Impact of melting snow on the valley flow field and precipitation phase transition

The prediction of precipitation phase and intensity in complex terrain is challenging when the surface temperature is near 0 °C. In calm weather conditions, melting snow often leads to a 0 °C-isothermal layer. The temperature feedback from melting snow generates cold dense air moving downslope, hence altering the dynamics of the storm. A correlation has been commonly observed between the direction of the valley flow and the precipitation phase transition in complex terrain. This study examines the impact of temperature feedback from melting snow on the direction of the valley flow when the temperature is near 0 °C. Semi-idealized two-dimensional simulations using the Weather Research and Forecasting model were conducted for a case of moderate precipitation in the Pacific Coast Ranges.
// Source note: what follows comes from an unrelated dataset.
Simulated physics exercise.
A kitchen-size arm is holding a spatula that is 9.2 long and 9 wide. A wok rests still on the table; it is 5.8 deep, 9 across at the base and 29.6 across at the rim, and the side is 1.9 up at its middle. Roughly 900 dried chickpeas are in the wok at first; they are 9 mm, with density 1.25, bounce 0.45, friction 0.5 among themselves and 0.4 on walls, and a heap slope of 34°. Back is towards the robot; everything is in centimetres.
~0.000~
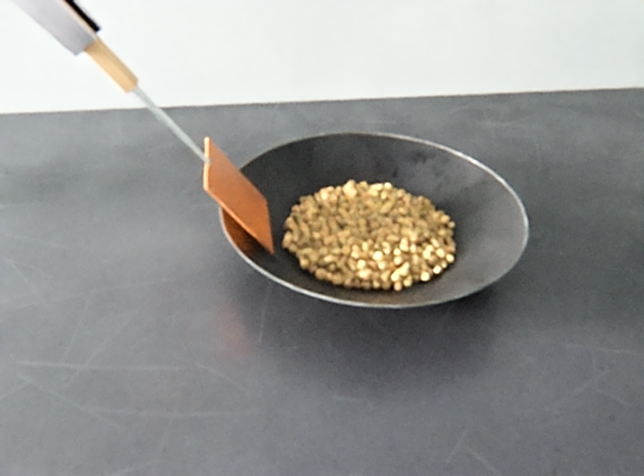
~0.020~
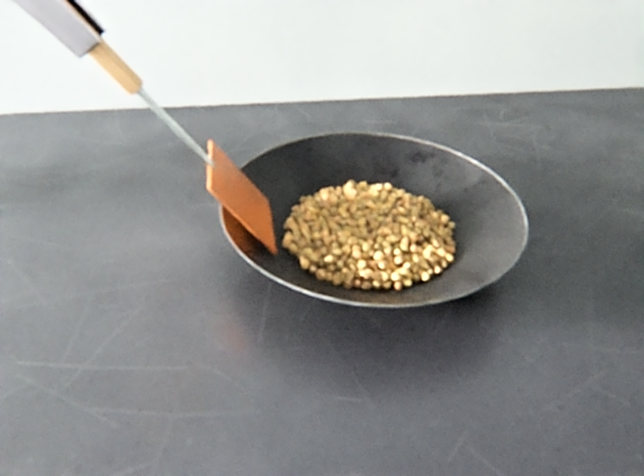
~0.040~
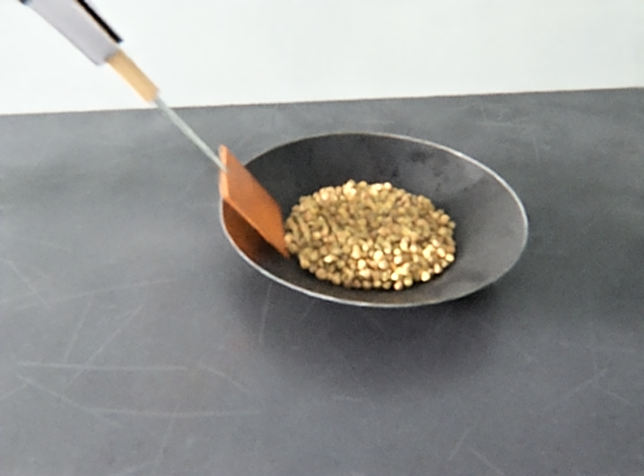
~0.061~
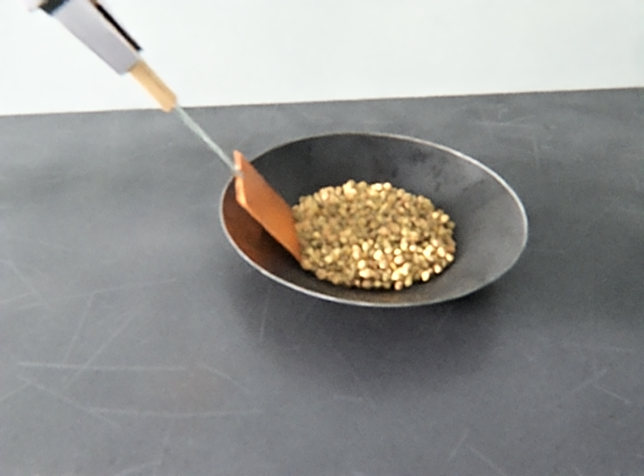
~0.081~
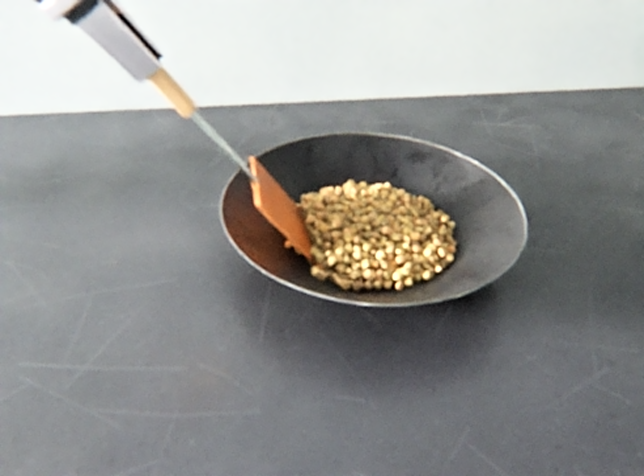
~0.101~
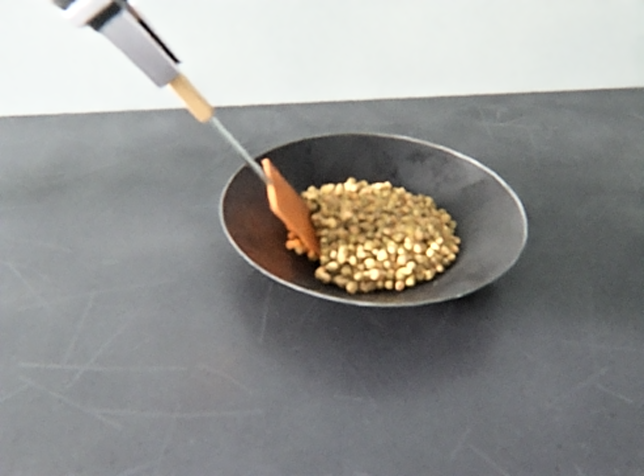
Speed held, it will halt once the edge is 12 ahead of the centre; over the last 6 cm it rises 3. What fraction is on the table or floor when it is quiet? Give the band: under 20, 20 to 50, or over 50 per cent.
20 to 50 per cent.
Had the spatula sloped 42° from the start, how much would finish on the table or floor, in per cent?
It would then be close to 35 %.
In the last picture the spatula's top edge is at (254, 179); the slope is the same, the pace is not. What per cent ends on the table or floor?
About 30 percent.
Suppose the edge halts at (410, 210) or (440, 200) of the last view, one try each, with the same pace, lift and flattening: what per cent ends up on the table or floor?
First try roughly 0 percent, second roughly 10 percent.
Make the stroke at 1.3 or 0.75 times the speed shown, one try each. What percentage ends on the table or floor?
I'd expect close to 45 and then close to 30 percent.
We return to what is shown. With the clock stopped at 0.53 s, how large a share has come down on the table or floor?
It is near 35 percent.
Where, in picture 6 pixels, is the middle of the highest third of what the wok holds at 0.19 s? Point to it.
Roughly at (418, 218).
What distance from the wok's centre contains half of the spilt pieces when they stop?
Roughly 28 cm.
After 0.19 s, sloping 55°, highest piece 8 above the table; 900 in the wok.
After 0.28 s, sloping 55°, highest piece 8 above the table; 899 in the wok, 1 on the blade or in flight.
After 0.53 s, sloping 55°, highest piece 7 above the table; 545 in the wok, 307 on the table or floor, 48 on the blade or in flight.
After 1.58 s, sloping 55°, highest piece 6 above the table; 545 in the wok, 355 on the table or floor.
At rest, 545 in the wok, 355 on the table or floor. That is 39 % on the table or floor.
The results demonstrate that the temperature feedbacks caused by melting snow affect the direction of the flow in valleys. Several microphysics schemes (1-moment bulk, 2-moment bulk, and bin), which parameterize snow in different ways, all produced a valley flow reversal but at different rates. Experiments examining sensitivity to the initial prescribed snow mixing ratio aloft were conducted to study the threshold precipitation at which this change in the direction of the valley flow field can occur. All prescribed snow fields produced a change in the valley wind velocity but with different timings. Finally, the evolution of the rain-snow boundary with the different snowfields was also studied and compared with the evolution of the wind speed near the surface. It was found that the change in the direction of the valley flow occurs after the 0 °C isotherm reaches the base of the mountain. Overall this study showed the importance to account for the latent heat exchange from melting snow. This weak temperature feedback can impact, in some specific weather conditions, the valley flow field in a mountainous area.